Where to find your ideal client

Humans are social creatures. For thousands of years we’ve formed groups.

Sometimes to survive.

Sometimes to work better together.

Sometimes to have more fun.

Your marketing should take that into account. That’s why we spent so long describing your ideal client. With a crystal-clear picture of who they are, what they do, and what they need, you can now go out and look for them.

Finding out where they meet and socialize is the next step in your marketing plan.

There are a few steps to this so we’ll start slow.

Online

First we’ll start by looking for them online.

Looking for clients online is easiest because you can be efficient. If you’re not finding them in one place, you can quickly move on and look elsewhere.

But this ease also means that it’s easy for competitors to find them too.

You’ll have to put in some extra effort and thinking to find them, and find them before the competition does.

So how do you look for them?

Use the description of your ideal client that you created earlier.

  • Who are they?
  • What do they do for a living?
  • Where would they meet their peers?

A fitness industry example

Let’s say you’re a mobile software developer, iOS specifically. Your ideal client is in the fitness industry and already has an established brand. Perhaps they have a presence online, but it’s just an informational website.

In this case, what they do for a living is to help people improve their fitness. Maybe they manufacture apparel like running shirts. Or maybe they cook food specifically for athletes. Perhaps they run a gym.

You can see right away that this ideal client is still very broad. In three examples we’ve described three completely separate businesses that are only similar to each other in that they provide goods and services for the same customer.

When this happens, and it probably will, you’ll need to segment your ideal customer. Create multiple ideal customers and get more focused on each one.
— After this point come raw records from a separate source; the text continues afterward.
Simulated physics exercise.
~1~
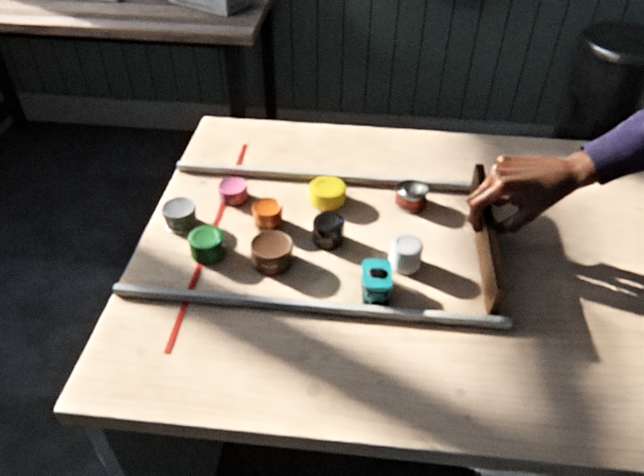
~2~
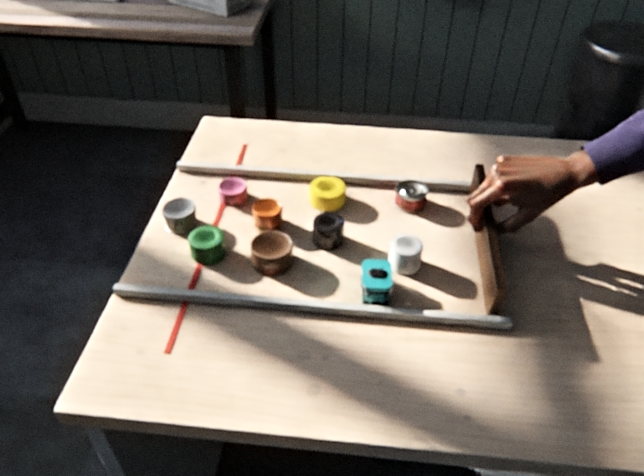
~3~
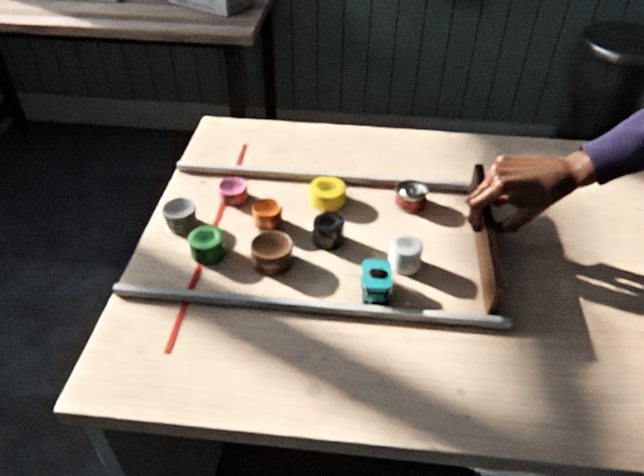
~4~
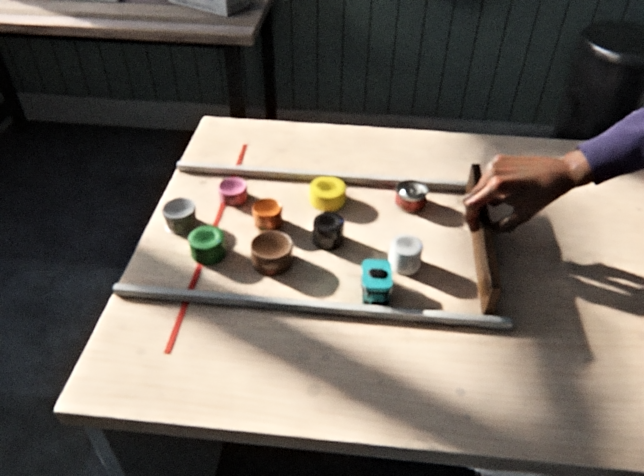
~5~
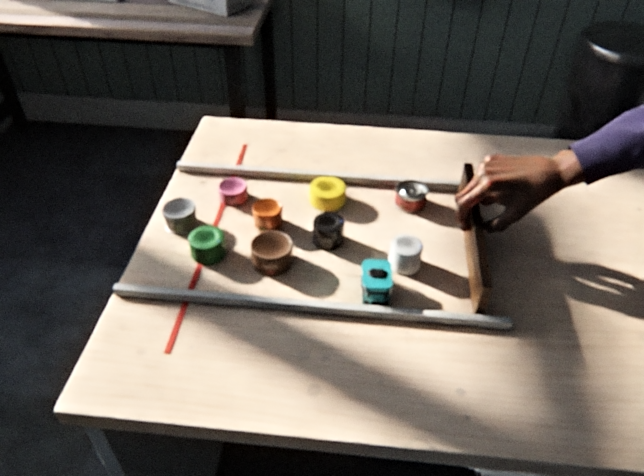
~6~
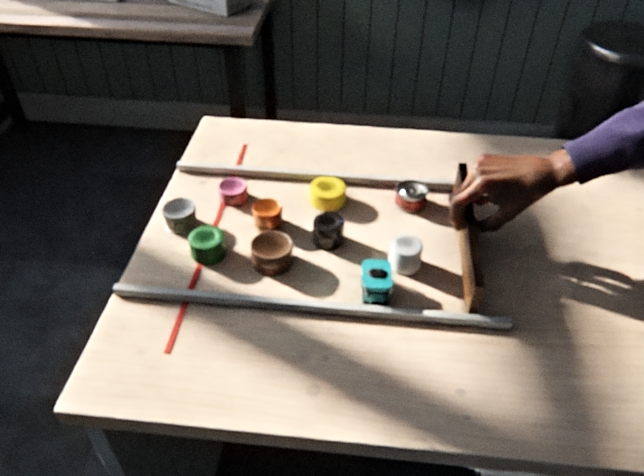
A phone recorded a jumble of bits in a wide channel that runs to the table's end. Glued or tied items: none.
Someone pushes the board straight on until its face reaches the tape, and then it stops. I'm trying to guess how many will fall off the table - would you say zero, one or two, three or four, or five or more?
I would say one or two.
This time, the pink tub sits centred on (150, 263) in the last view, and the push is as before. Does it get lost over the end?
From that start the object does not stay.
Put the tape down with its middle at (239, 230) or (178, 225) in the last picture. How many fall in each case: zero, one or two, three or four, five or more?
Count by try - not one; 5 or more.
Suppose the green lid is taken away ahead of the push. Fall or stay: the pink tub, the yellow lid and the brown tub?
The pink tub tumbles off, the yellow lid survives, the brown tub remains up.
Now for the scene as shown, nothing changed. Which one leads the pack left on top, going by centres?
That's the green lid.
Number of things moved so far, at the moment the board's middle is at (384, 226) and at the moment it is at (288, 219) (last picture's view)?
Answer - first 3, then 9.
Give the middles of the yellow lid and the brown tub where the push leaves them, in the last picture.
The yellow lid at (179, 193), the brown tub at (152, 253).
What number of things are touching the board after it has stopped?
Contact count: 5.
Soon after, none off yet; grey pot at rest near (180, 216); green lid at rest near (208, 245); pink tub at rest near (233, 192).
In the end, the number that fall off is one or two; gone, pink tub.
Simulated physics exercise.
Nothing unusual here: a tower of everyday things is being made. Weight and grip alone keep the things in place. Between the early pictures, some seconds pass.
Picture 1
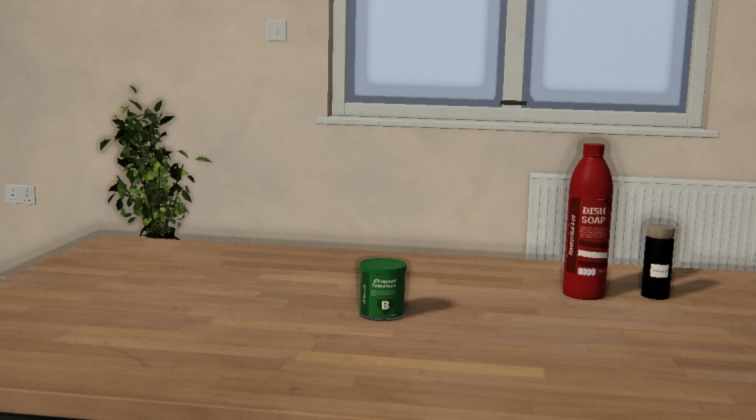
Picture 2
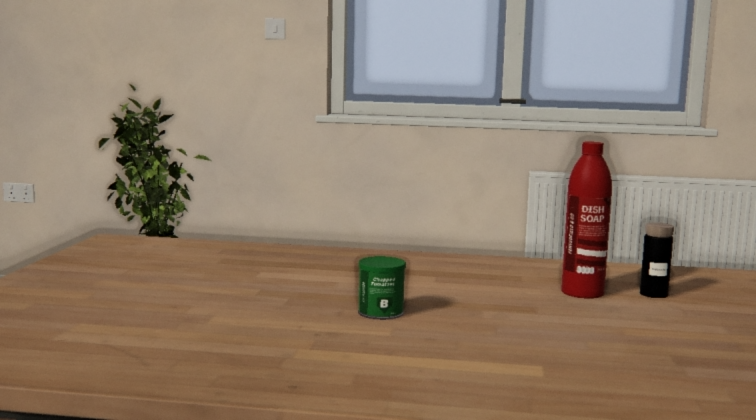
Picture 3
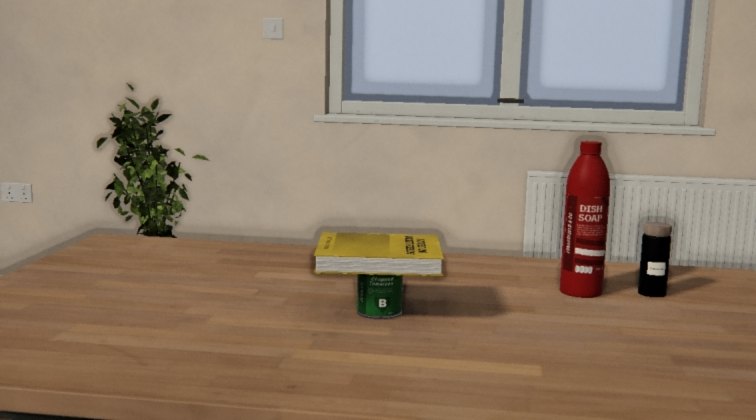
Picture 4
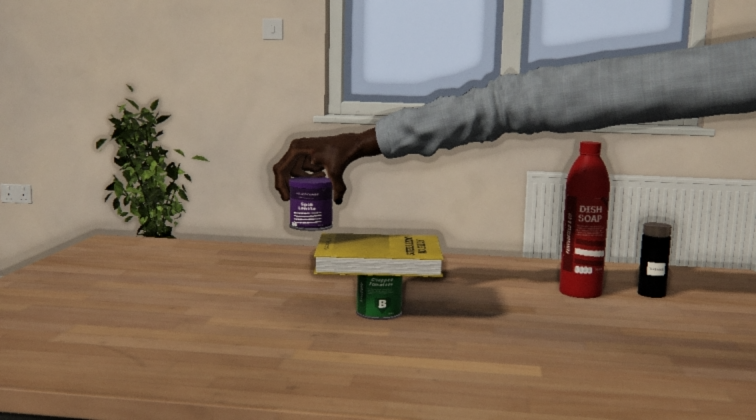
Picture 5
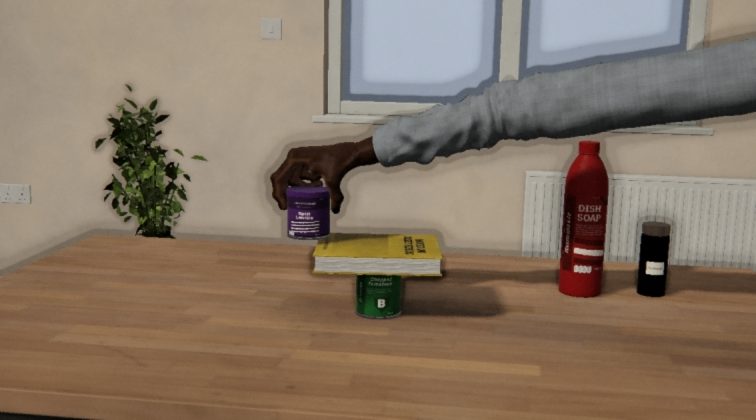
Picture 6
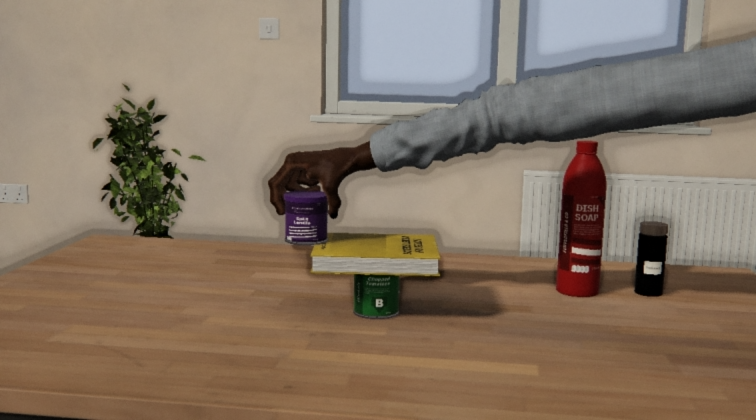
A hand lowers a purple tin to the left end of the yellow book.
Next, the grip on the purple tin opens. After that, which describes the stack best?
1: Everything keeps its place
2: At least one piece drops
2, at least one piece drops.
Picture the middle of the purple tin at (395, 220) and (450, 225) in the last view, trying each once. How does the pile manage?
Stays standing, then topples over.
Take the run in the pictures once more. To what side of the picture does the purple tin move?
It goes leftward.
Then, 0.40 s past the last view, purple tin now fallen.
Then, 1.20 s past the last view, things are still on the move.
Finally, fallen, purple tin; the other 4 still in place. Final places as the last picture's camera would see them, purple tin near (280, 287). The pile gives way.
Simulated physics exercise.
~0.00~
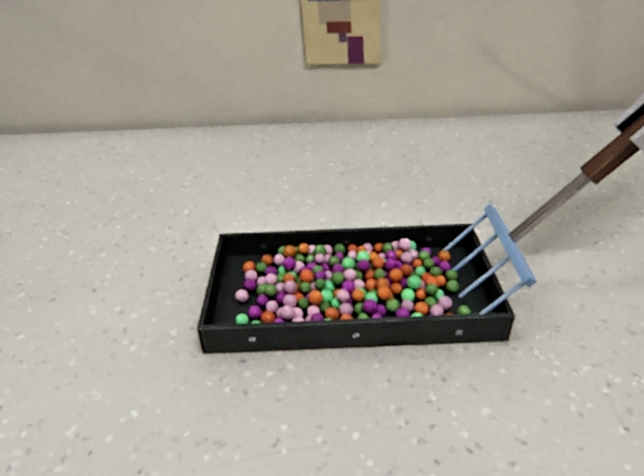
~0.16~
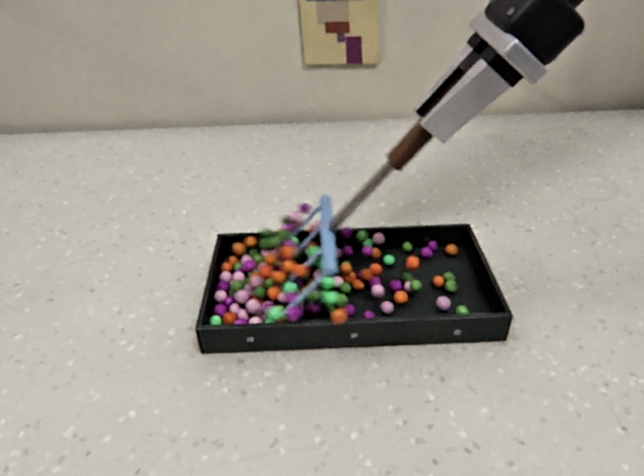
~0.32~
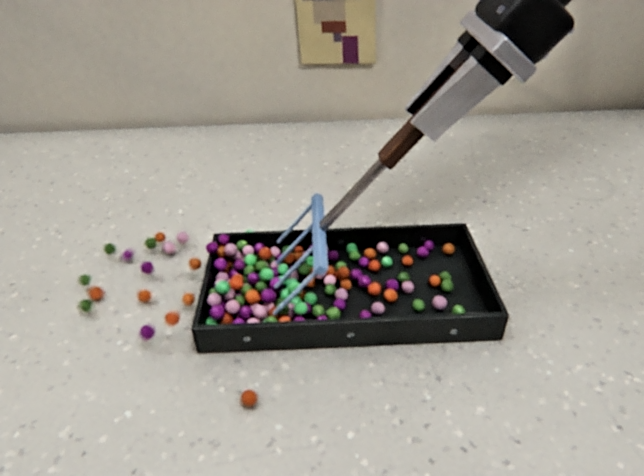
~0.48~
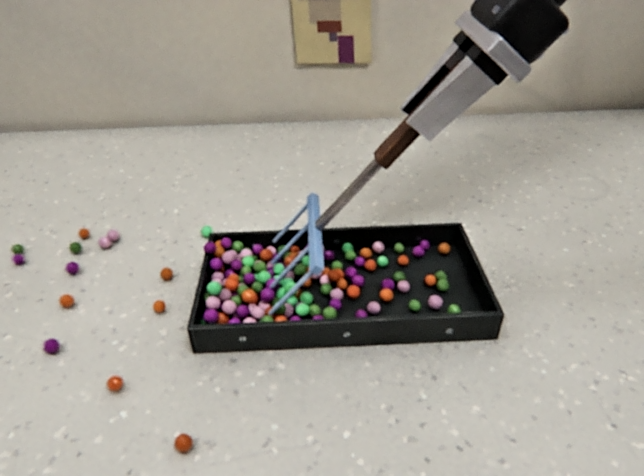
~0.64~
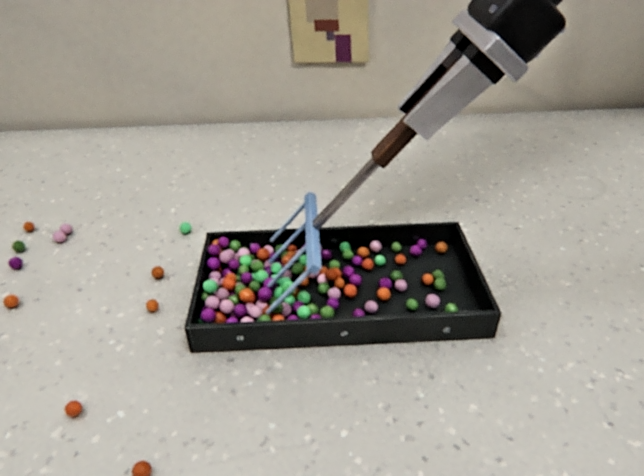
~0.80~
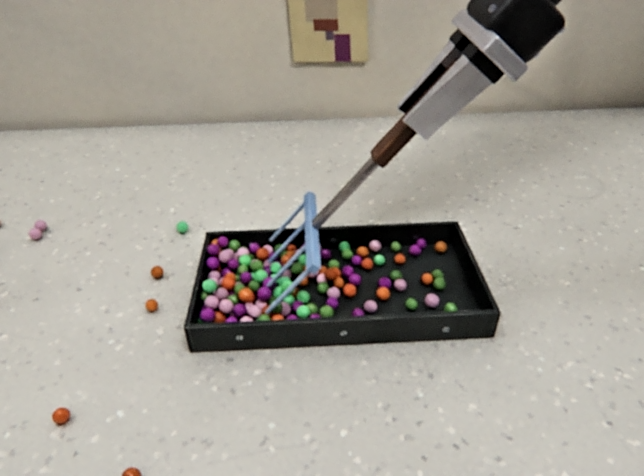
Blue comb on a robotic arm raking colourful balls leftward in a black tray, spilling some that scatter across the speckled tabletop.
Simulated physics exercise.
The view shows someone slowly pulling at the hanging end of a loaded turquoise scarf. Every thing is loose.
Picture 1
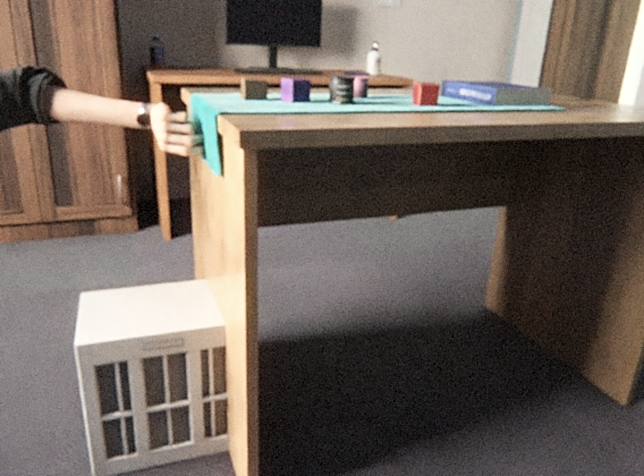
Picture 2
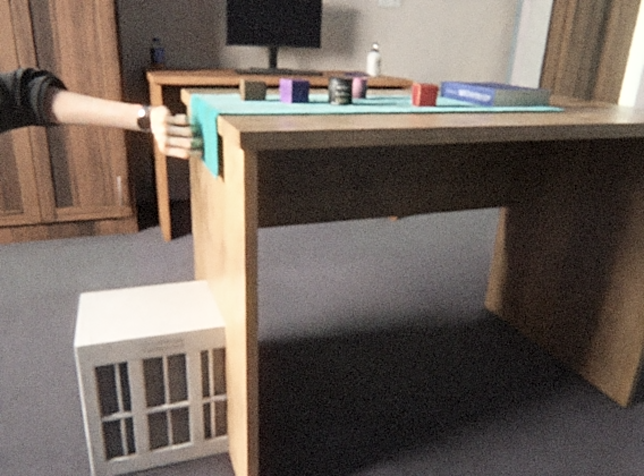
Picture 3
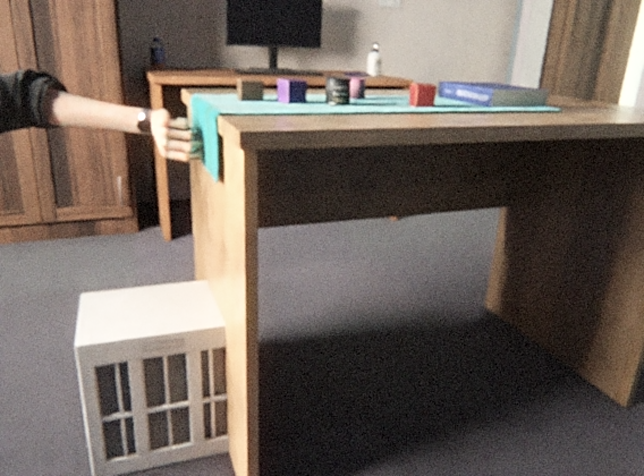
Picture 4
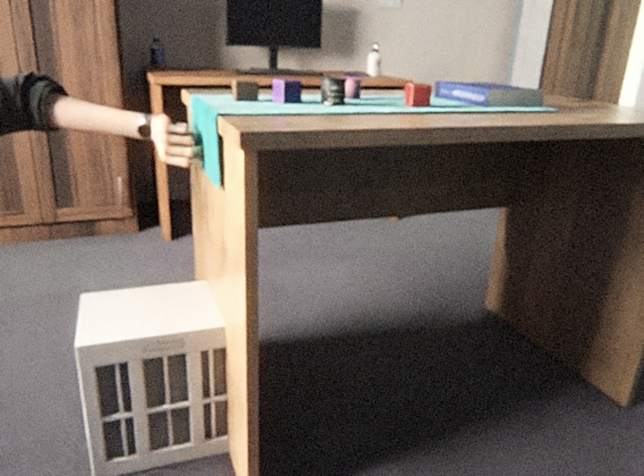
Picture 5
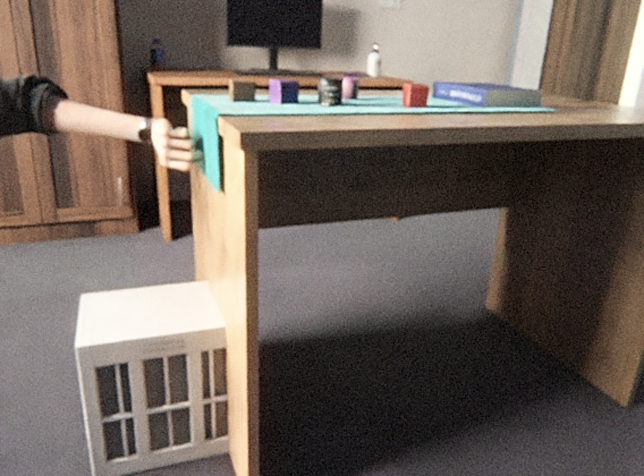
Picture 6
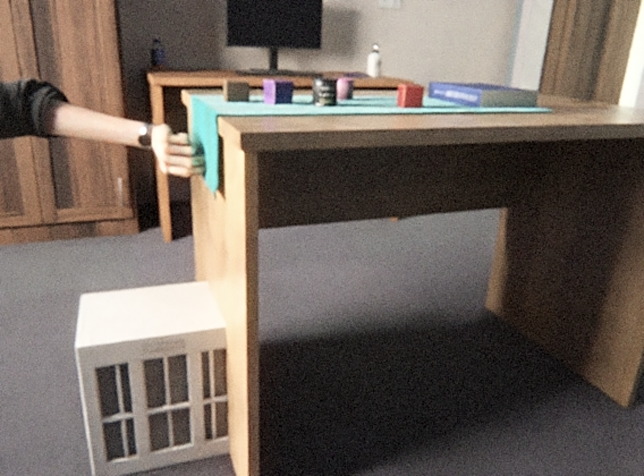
A turquoise scarf slides slowly left over the edge of a wooden desk as a hand pulls its hanging end downward, carrying the small cubes, pots and blue box on top leftward, while the white crate below stays still.
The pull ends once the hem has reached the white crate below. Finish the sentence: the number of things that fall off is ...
... three.
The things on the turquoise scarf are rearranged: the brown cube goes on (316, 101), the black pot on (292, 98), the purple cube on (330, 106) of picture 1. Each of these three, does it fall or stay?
Watch the brown cube go down, the black pot go down and the purple cube go down.
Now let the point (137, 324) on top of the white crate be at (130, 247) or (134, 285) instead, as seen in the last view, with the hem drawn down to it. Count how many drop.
Then 1 and 2.
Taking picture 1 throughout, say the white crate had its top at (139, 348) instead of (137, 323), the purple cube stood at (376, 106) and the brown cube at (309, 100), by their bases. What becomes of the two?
The purple cube does not stay aboard, and the brown cube does not stay aboard.
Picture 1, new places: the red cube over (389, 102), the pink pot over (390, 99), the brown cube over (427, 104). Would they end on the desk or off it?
Start with the red cube, which is kept; next the pink pot, which is kept; last the brown cube, which is kept.
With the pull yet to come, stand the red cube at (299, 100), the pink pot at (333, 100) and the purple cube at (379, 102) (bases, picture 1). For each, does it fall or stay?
Red cube dropped, pink pot dropped, purple cube kept.
A little later, hem near (205, 221); brown cube gone.
Next, hem near (205, 271); brown cube and purple cube gone.
Later still, hem on the crate; brown cube, purple cube and black pot gone.
When it is over, hem on the crate; brown cube, purple cube and black pot gone. It carries off three.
(Eventually you might find that one or two segments are a better fit for you. This is where you’d remove the others so your ideal customer becomes laser focused.)

Let’s take one segment to start with, a gym owner.

  • Who are they? A business owner who owns a gym.
  • What do they do for a living? They run the facility to help people become healthier through exercise.
  • Where would they meet their peers?

Finding their peers is important because if you know where they meet their peers, you’ll be able to find groups of potential customers.

Thinking online for now (we’ll get into offline later), these might be some places where you can find them:

  • Forums
  • LinkedIn groups
  • Google groups
  • Email mailing lists
  • Websites catering to gym owners
  • Online magazines or even a printed magazine’s website

Take each of these and turn them into Google searches.

What you are looking for is actual people who could be your clients. In this case, gym owners.

Take note of any promising places you find them, especially if the place is active and you get a feel like there is a community there. You’ll be coming back to these places soon.

Offline

Searching online is the easiest way to get started, but some clients don’t form communities online. That’s why you need to combine online with offline tactics. But you’ll have to be careful with offline tactics for them to work.

The most important thing I’ve discovered with offline searches is:

make sure the time you spend is actively looking for ideal clients

I’ve gone to conferences with the intention of learning about my ideal clients, discovered they weren’t there, and then spent the rest of the conference without learning anything about them.

The best way to counter this is to prioritize. Just like with the online methods, make a list of where you might find ideal clients. Here’s few to get started based on the gym owner example:

  • local gyms
  • exercise stores, especially ones that cater to wholesale customers
  • bodybuilding magazines
  • general fitness magazines
  • bookstores with exercise books
  • local colleges and schools
  • exercise and fitness conferences

You might notice that books and magazines are included on this list.

While they aren’t places where your ideal clients gather, they can serve as great maps to where they might be. Many books provide appendixes, indexes, or lists of resources in the back. I’ve found many communities through skimming these lists.

(You might consider buying a few magazines while you’re at it too. Magazines are great resources for copywriting.)

Now, why look at books and magazines in person instead of through Amazon or online?

If you only have one hour to research, you can get much further by looking at a physical shelf of books than searching on Amazon.

  • You can see how many books on this topic there are
  • You can see how thick the books are
  • You can see how many of the books are all-words vs. ones full of pictures and diagrams
  • You can see which ones are popular in your local market by the number of copies in stock

If you want to go back online after looking in a bookstore, that’s a great way to find related books that might not have been in stock.

Make sure you spend some time looking offline for where your ideal client hangs out. If you’re successful, you might be able to learn things about them that you wouldn’t be able to learn online.

Eric Davis

P.S. This might seem like a lot of work and thinking upfront, but it will pay off. Right now you’re trying to learn about your clients so you can reach them using the least time and energy.

And the benefits from this work will stay with you. Every minute you spend researching your ideal clients, the better you get at understanding them. With better understanding, you can provide better solutions to their problems.